How will artificial intelligence change insurance?

Are insurers well-versed in the opportunities that new technology will bring

Insurance News

By Lucy Hook

As technology becomes more and more advanced, industries across the spectrum are feeling the disruption from digitisation and automation – and insurance is no different.

But while the industry is becoming better educated on insurtech and its potential benefits generally, artificial intelligence – or AI – specifically, seems relatively unexplored.

“The power of AI is in its ability to keep sifting through enormous amounts of data, continuously learn from patterns and use these to project scenarios and suggest actions,” Heidi O’Leary, principal consultant at Market Gravity, a proposition design consultancy, told Insurance Business.
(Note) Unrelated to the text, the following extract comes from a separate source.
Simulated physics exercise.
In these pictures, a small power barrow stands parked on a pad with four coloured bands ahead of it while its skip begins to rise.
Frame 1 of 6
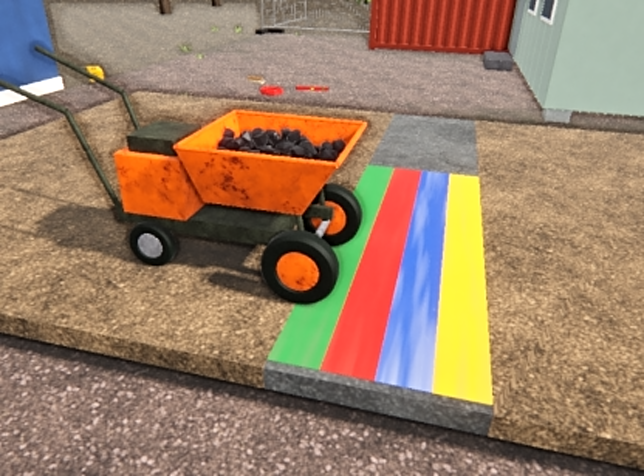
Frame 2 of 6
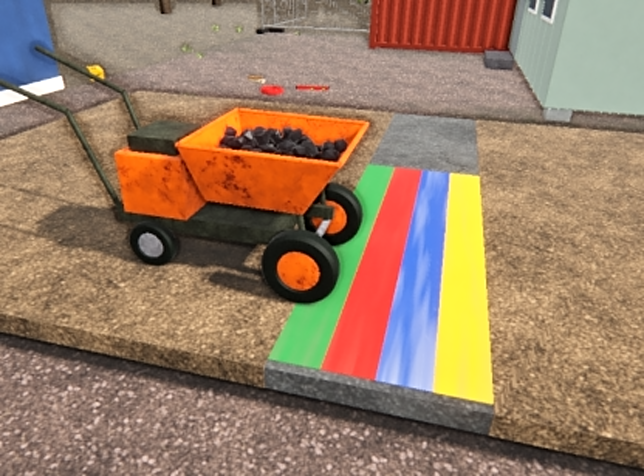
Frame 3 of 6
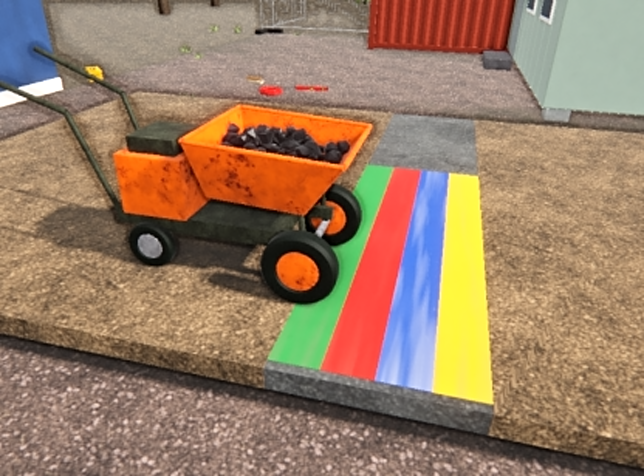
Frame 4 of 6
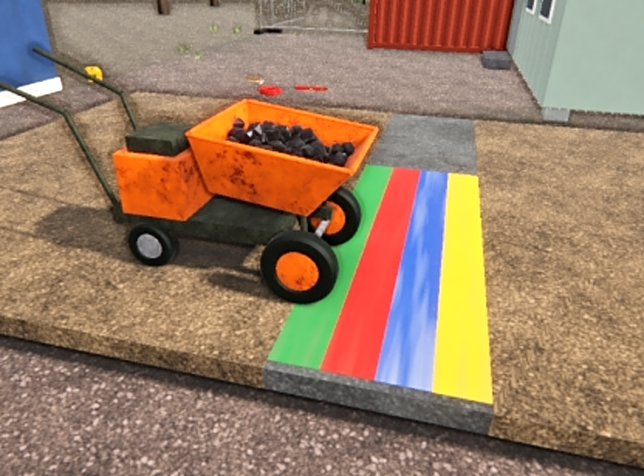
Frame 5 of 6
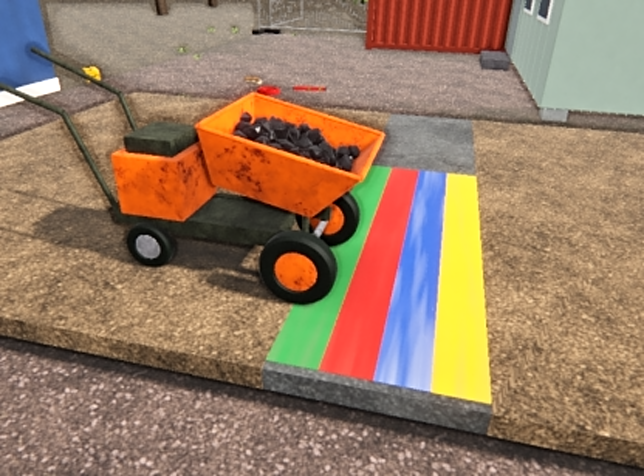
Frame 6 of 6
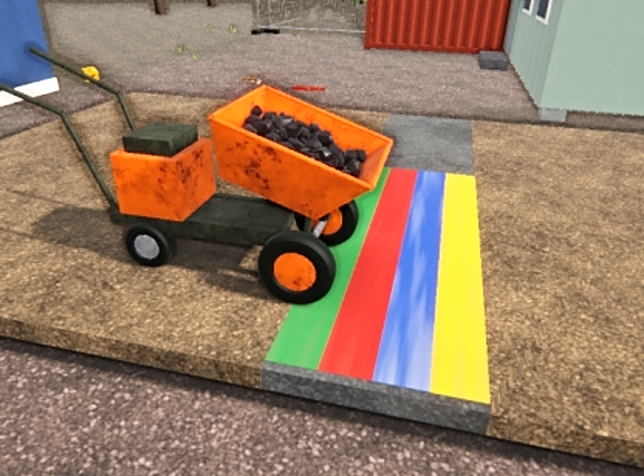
An orange power barrow with dark handles stands on a brown pad outdoors, seen from slightly above and to one side, with a red container and pale green building behind. Dark lumps fill its skip, and green, red, blue and yellow bands lie to its right. The skip tilts gradually forward to the right, its rear rising and front lip dipping, while the wheels and camera stay practically still.
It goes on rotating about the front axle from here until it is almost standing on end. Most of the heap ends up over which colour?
It ends up mostly over yellow.
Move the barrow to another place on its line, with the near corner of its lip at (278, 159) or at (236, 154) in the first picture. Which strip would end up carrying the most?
Result, place 1: The strip in blue; place 2: The red one.
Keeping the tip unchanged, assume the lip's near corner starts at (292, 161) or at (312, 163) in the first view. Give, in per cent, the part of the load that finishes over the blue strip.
In order, 30 % followed by 30 %.
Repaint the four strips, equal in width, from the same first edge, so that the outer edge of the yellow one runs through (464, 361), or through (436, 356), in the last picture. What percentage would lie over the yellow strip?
I'd say some 30 % for the first and some 20 % for the second.
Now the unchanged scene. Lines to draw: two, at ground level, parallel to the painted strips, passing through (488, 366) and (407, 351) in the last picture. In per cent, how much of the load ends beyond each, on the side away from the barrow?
The first comes to 20 per cent, the second to 80 per cent.
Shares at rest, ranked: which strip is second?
The runner-up is the strip in blue.
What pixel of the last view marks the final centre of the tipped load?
I'd say the middle ends up at about (465, 289).
Shortly afterwards, skip tipped steeply; the whole lot in the skip.
Next, skip tipped right over; the bulk in the skip; a little over the blue strip; a little over the yellow strip; only a few falling; only a few off the paint.
Some moments later, skip tipped right over; near a quarter in the skip; a little over the blue strip; near a third over the yellow strip; near a quarter off the paint.
In the end, skip tipped right over; near a quarter in the skip; none at all over the green strip; none at all over the red strip; a little over the blue strip; near a third over the yellow strip; near a quarter off the paint.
AI enables insurers to assess risk more accurately, as they have increasing amounts of available data and increasingly sophisticated, learning algorithms to analyse it, O’Leary explained.

This enables pricing of individual risks at a more granular level, leading to increasingly personalised and targeted pricing, she added.

But about the potential risks?

“The proliferation of these technologies also creates added complexity in understanding risk, which may become a major differentiator between the winners and losers,” according to O’Leary.

Citing self-driving cars as a major area of AI that will affect insurance, O’Leary said that as the take-up of self-driven vehicles increases, so too does the potential for complex situations on the road.

“Therefore understanding how to assess and price risk on our roads with a mix of self-driving vehicles and traditional vehicles will be a specific challenge for insurers,” she said.

But whilst there are significant challenges in embracing AI, it also has the potential for huge rewards.

“When it comes to estimating losses for an insurer, AI can be used to quickly understand the potential impacts of events around the world,” O’Leary said, explaining that it is able to take unstructured data from sources such as social media, weather and traffic reports, real-time securities feeds, and emails, and analyse them in real-time to predict scenarios and evaluate impacts – for example, claims resulting from severe weather events.

App Orchid, for example, uses AI to enable advanced predictive analysis simply by typing in a question, such as: What are the chances of a terrorist act in Los Angeles during the month of November?

And AI could even help insurers in the ongoing battle against fraud.

“Machine learning has been used in the financial sector to prevent fraud for a number of years now,” O’Leary said. “AI-enabled systems can shift through vast amounts of external and internal data to detect anomalies and fraud-related patterns such as duplicate claims, learning each time an event leads to a confirmed or false case of fraud.”
So it would seem that the possibilities are far-reaching. But is the industry ready yet?

“Insurers have generally been accused of being laggards when it comes to innovating and adopting new technologies,” commented O’Leary.

However, she said that there are positive signals from some insurers that the consultancy has worked with recently, that indicate an ambition to venture outside of the traditional ways of doing business.

But O’Leary admits: “Adapting their systems to the world of AI and open data sources and APIs requires a shift in mindset.”